All of these things might be true, and yet none address another question that is not being asked: what is the right thing to do with the ISS after it is decommissioned as an active mission? All other things being equal, I would want to err on the side of preserving historical and scientific values that would be irreversibly annihilated and permanently unrecoverable with the deorbiting of the ISS. I submit that the right thing to do is to preserve the ISS if it is cost effective to do so. At minimum, an opportunity should be provided for a team (or several teams) to devise a technically feasible means to preserve the ISS at a cost of up to a billion dollars, preferably achieving preservation at a lower cost than deorbiting. When a billion dollars is being staked on the destruction of material cultural heritage, the least we can do is to stake the same billion dollars on the preservation of cultural heritage. Failing to even consider the option of preservation is unconscionable. To claim of preserving the ISS that, “This is not what it was designed for,” misses the point. The Golden Hind was not designed to be a museum ship for several decades; the Vasa was not designed to lie on the bottom for hundreds of years and then be displayed in a museum.

The ISS possess unique historical, scientific, and spiritual value. Historically, as the longest continuously inhabited artificial structure in space, and one of the largest and most complex construction projects ever undertaken, it has no peer as a human artifact. Many space records to date have been set in the operations of the ISS. Scientifically, the ISS has made significant contributions to human knowledge, and the preservation of the ISS would memorialize these contributions in a concrete way. However, these contributions to scientific knowledge can continue for as long as the ISS is in existence. After it is no longer regularly inhabited, it would be possible for astronauts to periodically visit the structure to assess the ongoing spaceworthiness of the structure as well as to determine the long-term consequences of a human-inhabited artificial structure. Such knowledge may play a significant role in future human activities in space. Spiritually, the ISS represents aspirations to space exploration, scientific research, and international cooperation that motivated its construction and its operation over more than two decades.

These values will not be forgotten with the deorbiting of the ISS, and, insofar as they are documented, they will not be entirely lost. However, the preservation of these values for future generations will be much more vivid if there is a tangible artifact that human beings can visit and even continue to study. It is to be expected that, as the human presence in space grows in extent and complexity that conflicts among values will eventually become inevitable, and hard choices will have to be made, but in the case of the preservation of the ISS, the conflicts among values are minimal, and overwhelmingly favor its conservation as material cultural heritage. The Skylab and Mir space stations are already lost to us, along with all their historical and scientific value; we still have the opportunity to preserve the ISS. The ISS does not need to be crewed or even to be maintained for it to continue to yield scientific knowledge. And while human travel to graveyard orbits is difficult at present, it will not necessarily always continue to be so. In a hundred years or more, such orbits may be routinely accessible, and, with this capacity, a preserved ISS would be routinely accessible.

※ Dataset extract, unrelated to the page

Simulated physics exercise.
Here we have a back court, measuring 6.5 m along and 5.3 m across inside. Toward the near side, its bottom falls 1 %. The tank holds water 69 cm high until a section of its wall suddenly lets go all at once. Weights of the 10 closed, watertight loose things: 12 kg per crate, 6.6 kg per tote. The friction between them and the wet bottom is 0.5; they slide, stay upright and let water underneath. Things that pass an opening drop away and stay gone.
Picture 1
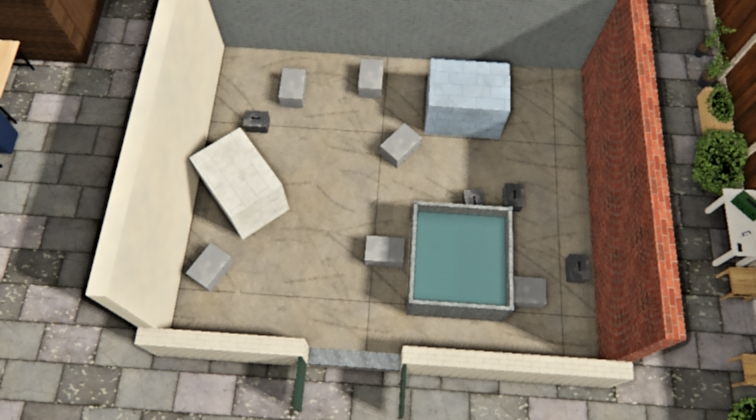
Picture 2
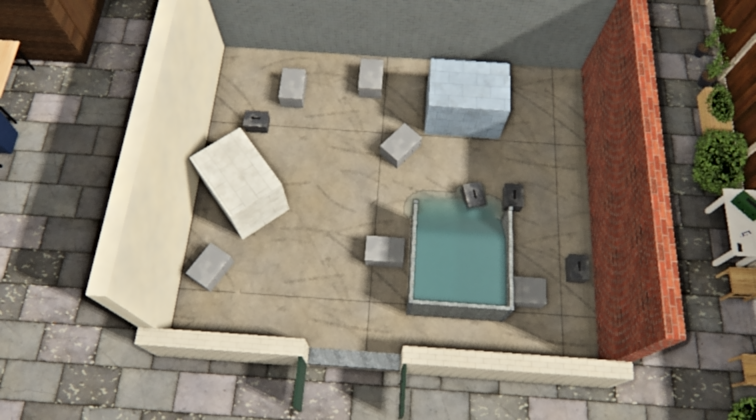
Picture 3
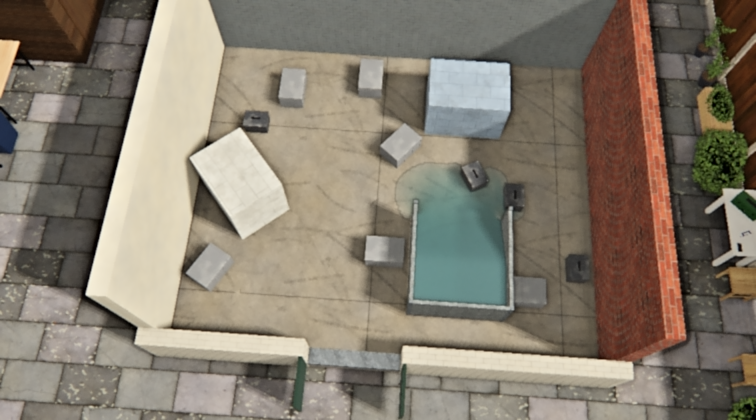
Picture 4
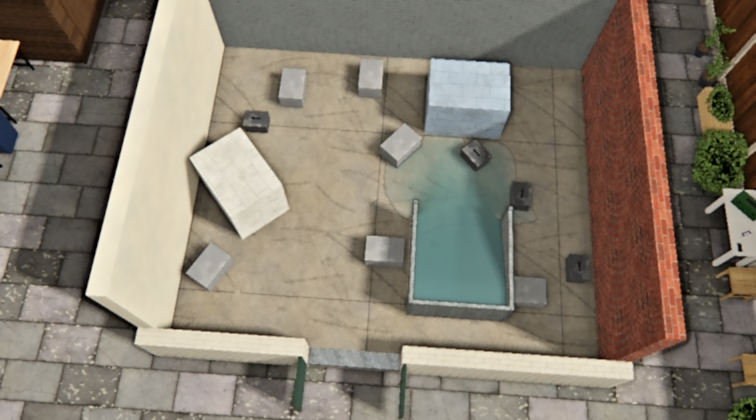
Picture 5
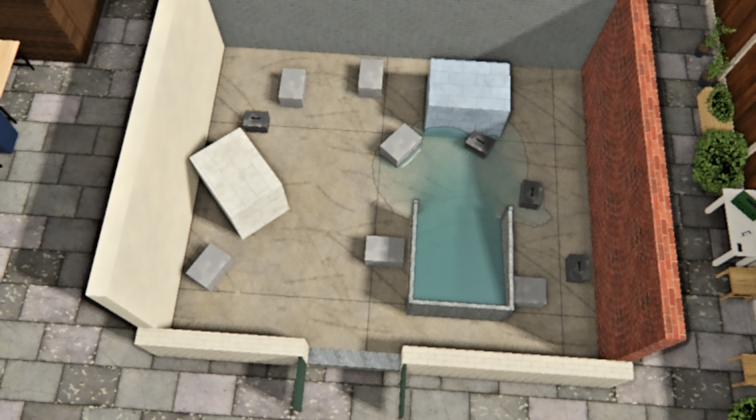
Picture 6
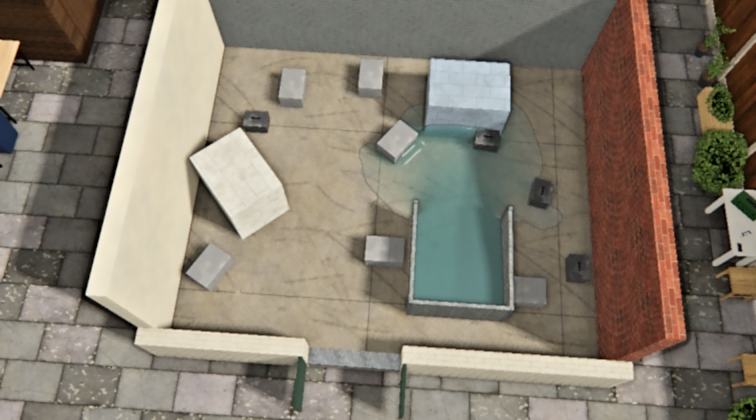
In a walled back court, water poured out of a square tank's open far side and spread across the floor, pushing one small dark box toward the pale blue block and then another to the right.
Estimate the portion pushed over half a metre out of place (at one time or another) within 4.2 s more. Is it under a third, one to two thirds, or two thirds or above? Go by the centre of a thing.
It is two thirds or above.
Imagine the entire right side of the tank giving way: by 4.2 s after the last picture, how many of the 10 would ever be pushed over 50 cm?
That would give 3.
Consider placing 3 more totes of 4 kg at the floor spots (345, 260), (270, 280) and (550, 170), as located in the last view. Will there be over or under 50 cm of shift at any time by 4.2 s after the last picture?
One after another they come out inside the limit, inside the limit, above it.
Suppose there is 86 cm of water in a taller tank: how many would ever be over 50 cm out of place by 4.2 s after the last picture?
You'd get 7 in that case.
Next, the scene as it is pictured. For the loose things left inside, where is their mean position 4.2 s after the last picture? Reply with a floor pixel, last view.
I'd put it close to (361, 193) in the last view.
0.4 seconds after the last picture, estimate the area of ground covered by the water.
Roughly 10.0 m2.
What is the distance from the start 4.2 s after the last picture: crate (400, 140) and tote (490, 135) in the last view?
250 cm and 300 cm.
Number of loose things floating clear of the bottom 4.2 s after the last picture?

Let the ISS become the first “museum ship” in space. Our descendants will be grateful to us if we preserve this icon of the early Space Age intact for their study and their edification. Once it is gone, it is gone forever, but, if preserved now, it might be preserved into the indefinite future for humanity.

The opinions expressed in this blog are the author’s own and do not necessarily reflect the view of For All Moonkind’s Institute on Space Law and Ethics.